Automating Veto Algorithms for Application to the Search for Burst Gravitational Waves with LIGO

This research has applied automated veto (glitch rejection) tools to evaluate their potential to improve the search for burst (unmodelled) gravitational waves with LIGO (Laser Interferometer Gravitational-Wave Observatory). During the process of data acquisition, transient noise from environmental and instrumental sources creates glitches in the data. The impact of these glitches on the search for gravitational waves can be mitigated by removing (vetoing) these glitches from the data. Auxiliary channels, data streams that are unable to detect gravitational waves, are used to generate glitches and minimize the chance that a glitch may be a true gravitational wave. Omicron is an algorithm that is currently used to automatically identify data segments likely to be glitches.

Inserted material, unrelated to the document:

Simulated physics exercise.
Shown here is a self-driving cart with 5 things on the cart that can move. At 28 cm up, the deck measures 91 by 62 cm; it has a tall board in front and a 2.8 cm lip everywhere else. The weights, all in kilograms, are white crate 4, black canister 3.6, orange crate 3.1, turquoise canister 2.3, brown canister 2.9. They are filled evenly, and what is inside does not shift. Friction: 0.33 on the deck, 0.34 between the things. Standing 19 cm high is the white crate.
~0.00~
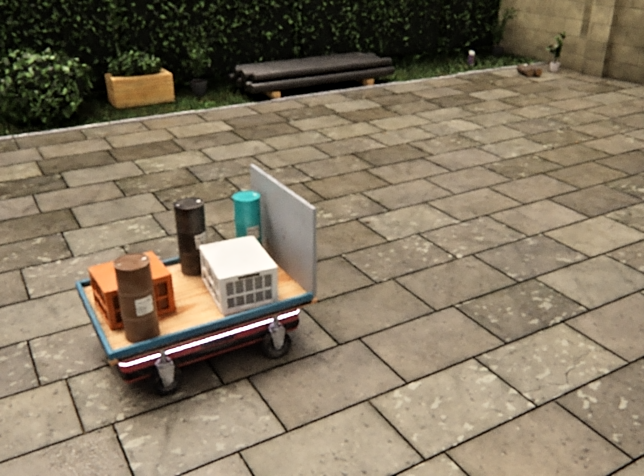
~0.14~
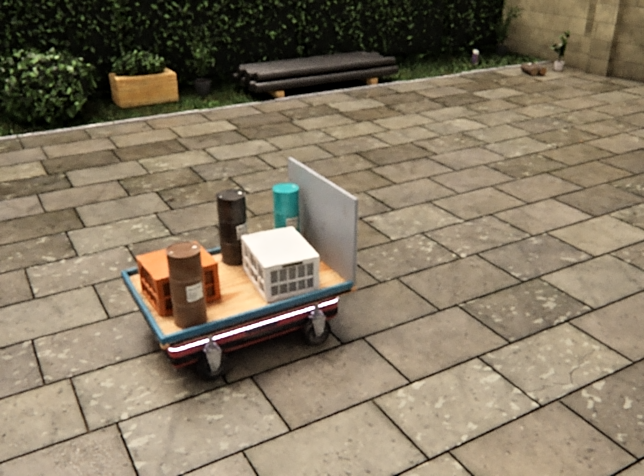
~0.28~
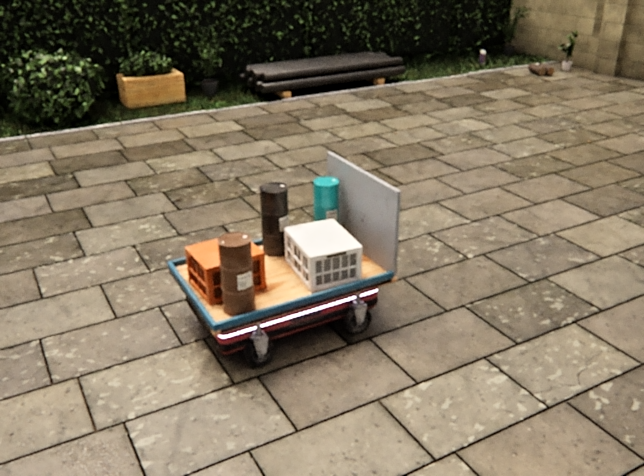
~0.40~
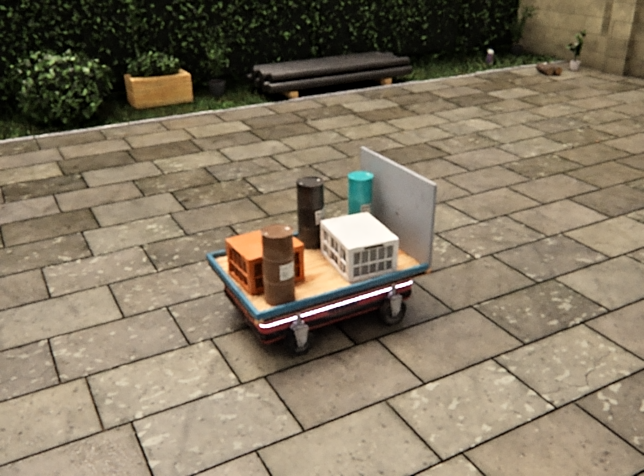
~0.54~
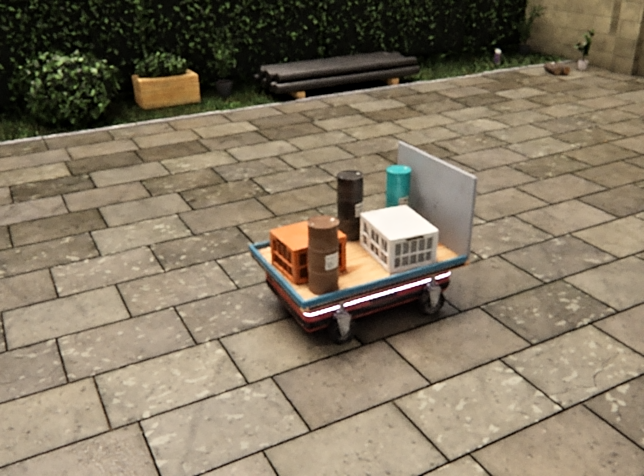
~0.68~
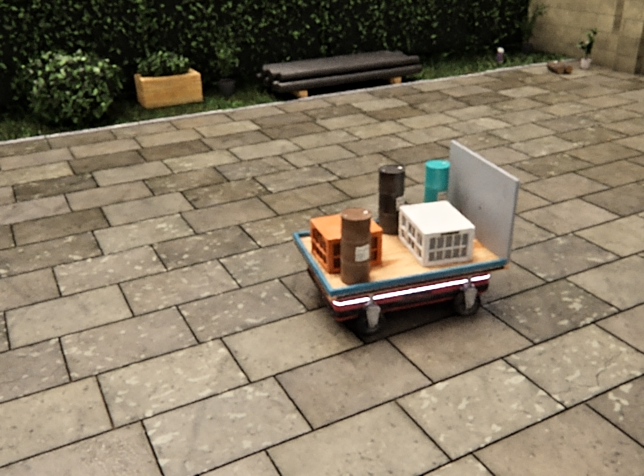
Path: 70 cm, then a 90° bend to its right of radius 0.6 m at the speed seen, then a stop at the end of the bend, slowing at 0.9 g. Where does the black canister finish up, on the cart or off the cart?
The black canister finishes up off the cart.
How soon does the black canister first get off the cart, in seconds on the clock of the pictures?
Time: Roughly 1.0 s.
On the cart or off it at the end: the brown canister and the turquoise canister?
Final state - brown canister: Inside the limits; turquoise canister: Beyond the limits.
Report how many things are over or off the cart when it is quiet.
It comes to 2.
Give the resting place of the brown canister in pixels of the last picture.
Near (534, 303).
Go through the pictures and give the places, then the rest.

Two different statistical algorithms evaluate data quality when Omicron glitches originating from different auxiliary channels are vetoed: hierarchical veto (Hveto) and Used Percentage Veto (UPV). We have developed software to collect the daily results of Hveto and UPV and apply those candidate vetoes to the burst search algorithm, Coherent WaveBurst (cWB). The results are evaluated by the Veto Evaluation Tool (VET) to measure a veto’s efficiency (fraction of the background events that were vetoed) in removing cWB triggers, deadtime (amount of time removed by the veto), and the ratio of efficiency to deadtime. The higher this ratio, the more effective the veto. Results of this research show that Hveto and UPV provide vetoes that identify unique glitch features, and both have the potential to improve data quality for burst gravitational wave search. New features have been added to assist data scientists in identifying problematic channel sources. This material is based upon work supported by the National Science Foundation under Grant PHY-2110157.